Many respondents suggested alternative labels:

Guidance

Advice

• Financial guidance

• Guidance without a personal recommendation

• Assisted self help

• General advice

• Financial help

• Tailored information

• Financial advice

• Advice with a personal recommendation

• Specialist advice

• Regulated financial advice

• Professional advice

• Personal advice

• Financial planning

3) Train new IFAs and support for employers

The Financial Advice Market Review did not believe the requirement for retail investment advisers to hold QCF level four qualifications was unreasonable.

However the review accepted more could be done to support the next generation of well-qualified advisers.

It therefore suggested the FCA consults on modifying the time limits for employees to attain an appropriate qualification in it existing training and competence sourcebook, allowing employees to work for up to four years under supervision to obtain an appropriate qualification.

The review was also told that many employers do not attempt to offer support or guidance due to the risk of crossing the regulated advice boundary without being authorised to give advice.

To give clarity on navigating potential regulatory liability when providing financial support to their workforces, the FCA and The Pensions Regulator were asked develop and promote a new factsheet.

The Financial Advice Working Group should also work with employers to develop and promote a guide to the top 10 ways to support employees’ financial health.

It also recommended that HM Treasury should explore ways to improve the existing £150 income tax and National Insurance exemption for employer-arranged advice on pensions.

4) Clarification of cross-subsidisation

The report also called on the regulator to consult - in the third or fourth quarter - on cross-subsidisation rules in relation to the interpretation of ‘long term’ and the flexibility allowed.

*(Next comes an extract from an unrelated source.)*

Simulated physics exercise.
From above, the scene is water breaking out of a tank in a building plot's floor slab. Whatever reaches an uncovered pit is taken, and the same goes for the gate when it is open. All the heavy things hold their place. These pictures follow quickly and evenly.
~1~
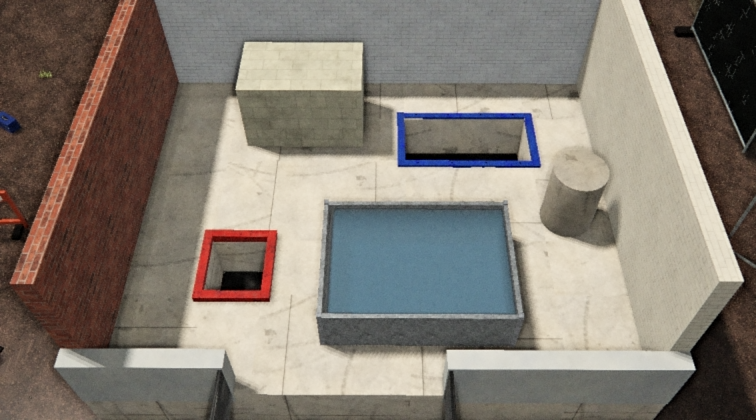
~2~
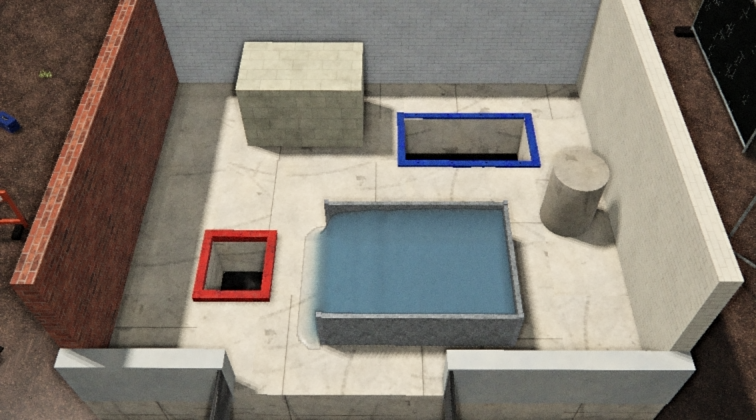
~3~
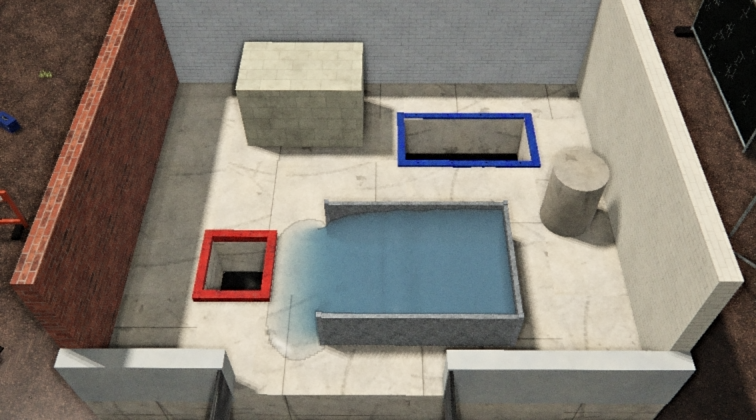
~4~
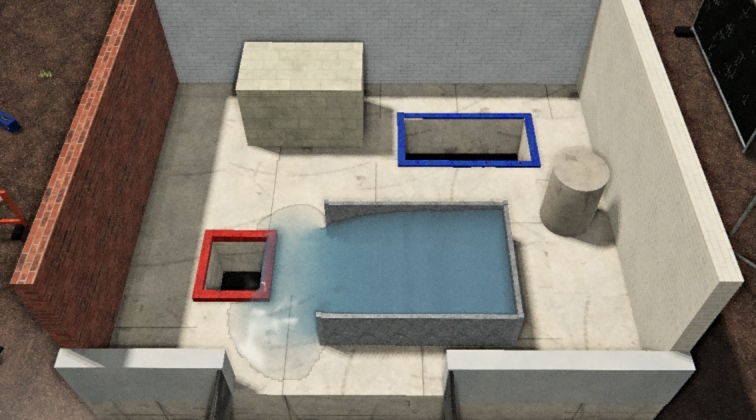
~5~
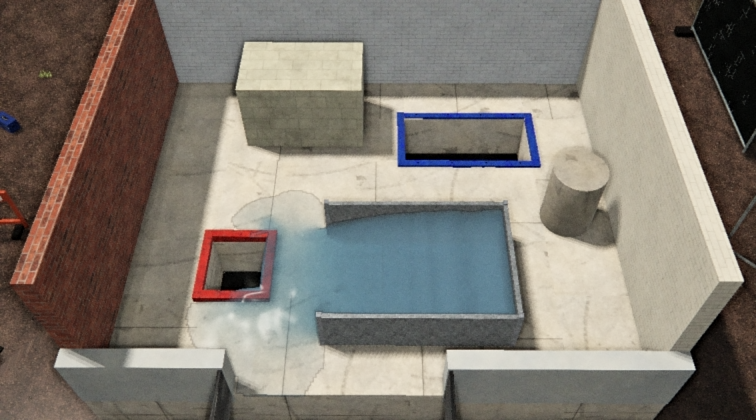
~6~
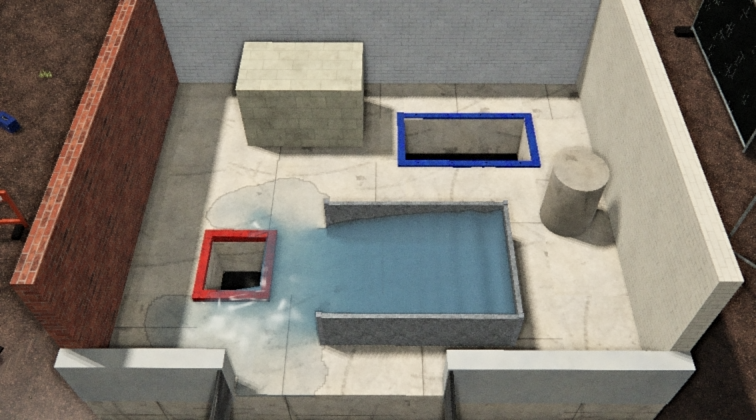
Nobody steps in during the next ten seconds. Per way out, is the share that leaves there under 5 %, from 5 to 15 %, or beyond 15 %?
One by one: The gate is a middling outlet here - five to fifteen per cent; the red pit is a major outlet here - beyond fifteen per cent; the blue pit is a minor outlet here - below five per cent.
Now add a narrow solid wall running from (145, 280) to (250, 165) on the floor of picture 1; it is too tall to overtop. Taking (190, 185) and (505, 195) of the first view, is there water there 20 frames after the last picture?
In the listed order, the first spot is swamped and the second is spared.
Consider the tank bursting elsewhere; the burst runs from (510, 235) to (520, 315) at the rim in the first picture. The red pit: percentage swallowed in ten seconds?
Red: 0 %.
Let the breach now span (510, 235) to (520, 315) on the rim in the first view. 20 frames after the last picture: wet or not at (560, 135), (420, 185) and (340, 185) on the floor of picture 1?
In turn: Awash, wet, free of water.
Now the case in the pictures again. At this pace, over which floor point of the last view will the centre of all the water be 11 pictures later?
I'd place it roughly at (307, 280).
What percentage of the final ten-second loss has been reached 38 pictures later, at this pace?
Something close to 85 percent by that point.
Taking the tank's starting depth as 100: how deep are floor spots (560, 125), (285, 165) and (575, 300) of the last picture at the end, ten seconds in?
In that order: 8, 8 and 2 per cent.
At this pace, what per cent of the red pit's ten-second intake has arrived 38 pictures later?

Current guidance states “the allocation of costs and profit between the adviser’s charge and product cost should be such that any cross-subsidisation is insignificant in the long-term” - with each case having to be considered on its particular facts.

The FCA generally looks, as a starting point, at whether the costs will be recovered over a payback period which is reasonable, compared to the time which may be available to non-vertically integrated firms investing in new business models, as well as not being inconsistent with the firm’s standard payback period.

The report pointed out firms are not widely aware of this and many assume that the allowable cost recovery period is very limited.

“FAMR believes that the basic principles set out by the Retail Distribution Review remain valid – that vertically integrated firms should not be able to exploit their control of product manufacturing to secure an unfair competitive advantage in the provision of advice.”

5) Rules of thumb

Some respondents suggested that nudges at crucial life stages could be used to prompt consumers to think about their financial position and consider taking action, along with the development of rules of thumb for easily digestible support for those who don’t have the time or inclination to seek out advice.

Again, the working group was called upon to lead a task force to design and test a set of rules of thumb and nudges, while the Treasury was given the job of assigning the continuing responsibility to an appropriate body with financial capability expertise.

Initial testing should be completed by the first quarter of 2017, with responsibility assigned soon after.